Abraham Quackenbos - "...one sufftciant Dwelling House, made of Brick and an Antri to the Same with a Good Sufficient Cellar underneath with a shingle roof the House is 24 feet Long and 22 feet Width and another House of 18 feet Long and 15 feet Wide and his Movable effects and other necessaries of Life to tedius to mention also 5 sheep burned in his brothers barn, one barn of 45 long and 40 wide All Boarded all round having straw roof with all other utensils belong to a Barn... "

John B. Wemple complains of the destruction of his dwelling, barn and barracks.

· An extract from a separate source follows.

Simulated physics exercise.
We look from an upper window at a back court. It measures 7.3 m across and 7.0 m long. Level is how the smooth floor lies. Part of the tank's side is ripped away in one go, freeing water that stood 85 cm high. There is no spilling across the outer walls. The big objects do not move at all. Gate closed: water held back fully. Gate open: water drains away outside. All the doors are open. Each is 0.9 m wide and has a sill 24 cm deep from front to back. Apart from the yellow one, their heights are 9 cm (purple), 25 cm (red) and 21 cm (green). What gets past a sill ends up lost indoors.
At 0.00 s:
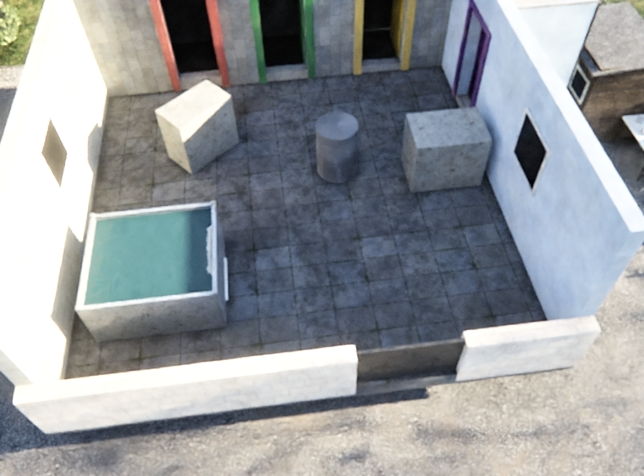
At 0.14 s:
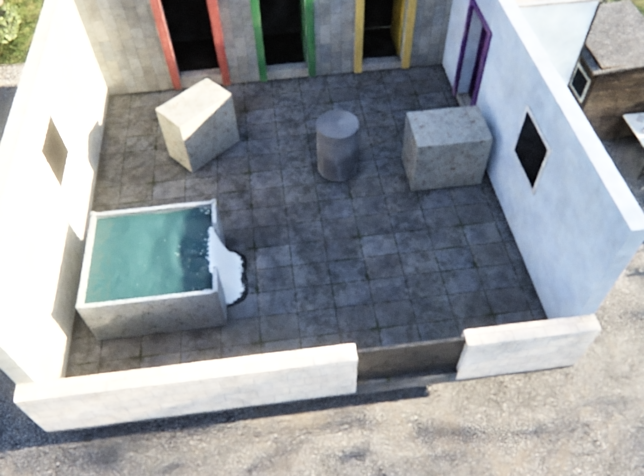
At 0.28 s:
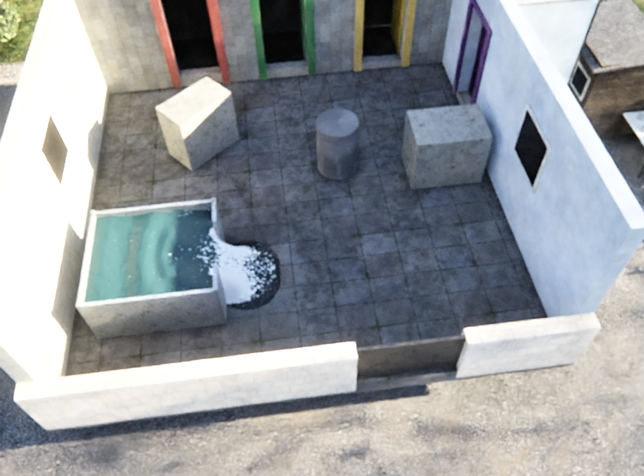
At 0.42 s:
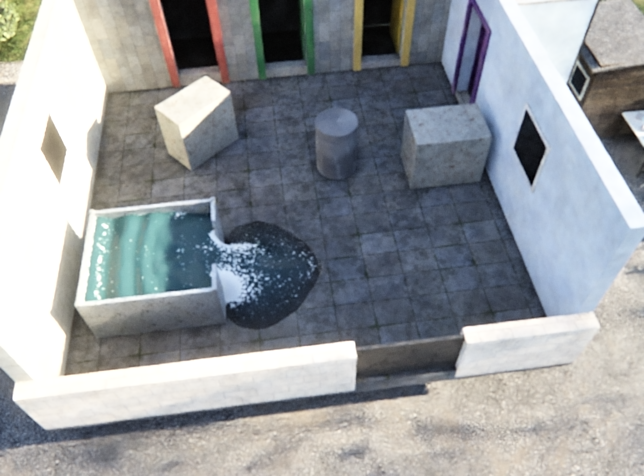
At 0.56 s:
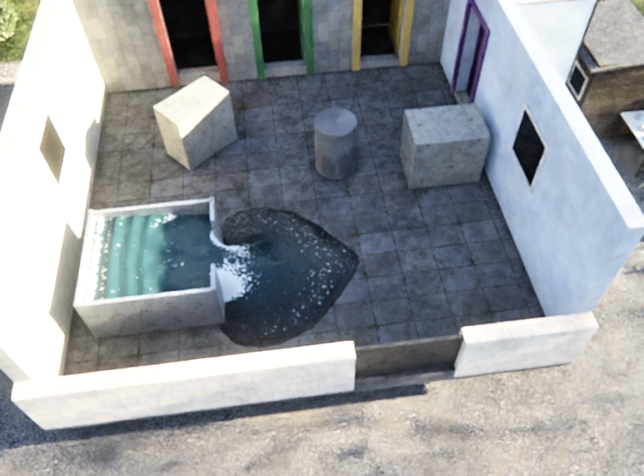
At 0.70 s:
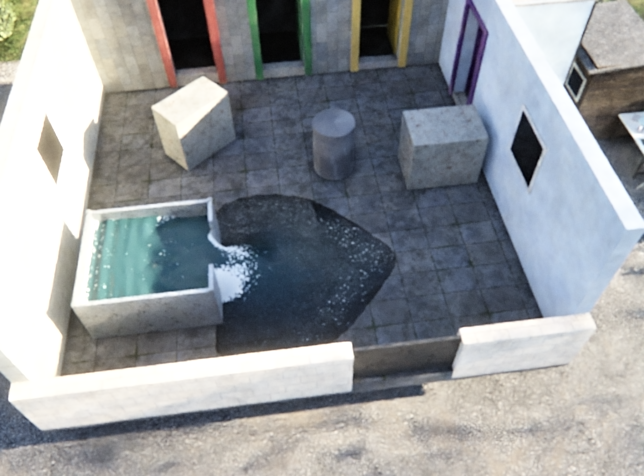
Water bursts from the right side of a tank and spreads rightward across the courtyard floor.
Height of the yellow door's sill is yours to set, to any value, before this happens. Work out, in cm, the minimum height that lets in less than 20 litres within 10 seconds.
I would say 5 cm.
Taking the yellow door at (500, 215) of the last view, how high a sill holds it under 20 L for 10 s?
You'd want it roughly 18 cm high.
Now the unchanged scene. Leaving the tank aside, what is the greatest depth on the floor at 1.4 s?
Around 38 centimetres.
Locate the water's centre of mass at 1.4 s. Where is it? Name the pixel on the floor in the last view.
(223, 276).
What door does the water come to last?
Last: Red.
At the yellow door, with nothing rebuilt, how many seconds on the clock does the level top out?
7.5 s.
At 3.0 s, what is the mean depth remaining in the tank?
The mean depth is roughly 35 cm.
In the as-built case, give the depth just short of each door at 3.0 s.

Johannes E. Van Epps had burned, "Two other Dwelling Houses, quantities of grain, One Barrack... "

Bud has noticed that the dimensions of the Quackenbos thatched barn matches, "almost to a foot," Those of the four or five Dutch barns surviving in Herkimer County. However I think the length and width are reversed in the description. In a recent survey of nine Dutch barns in Shawangunk, Ulster County it was found that all 3 and 4 bent barns were wider than long, sometimes by less than a foot. Only one 5-bay barn was longer than wide.

Bud will be giving a talk on Herkimer Dutch barns this winter.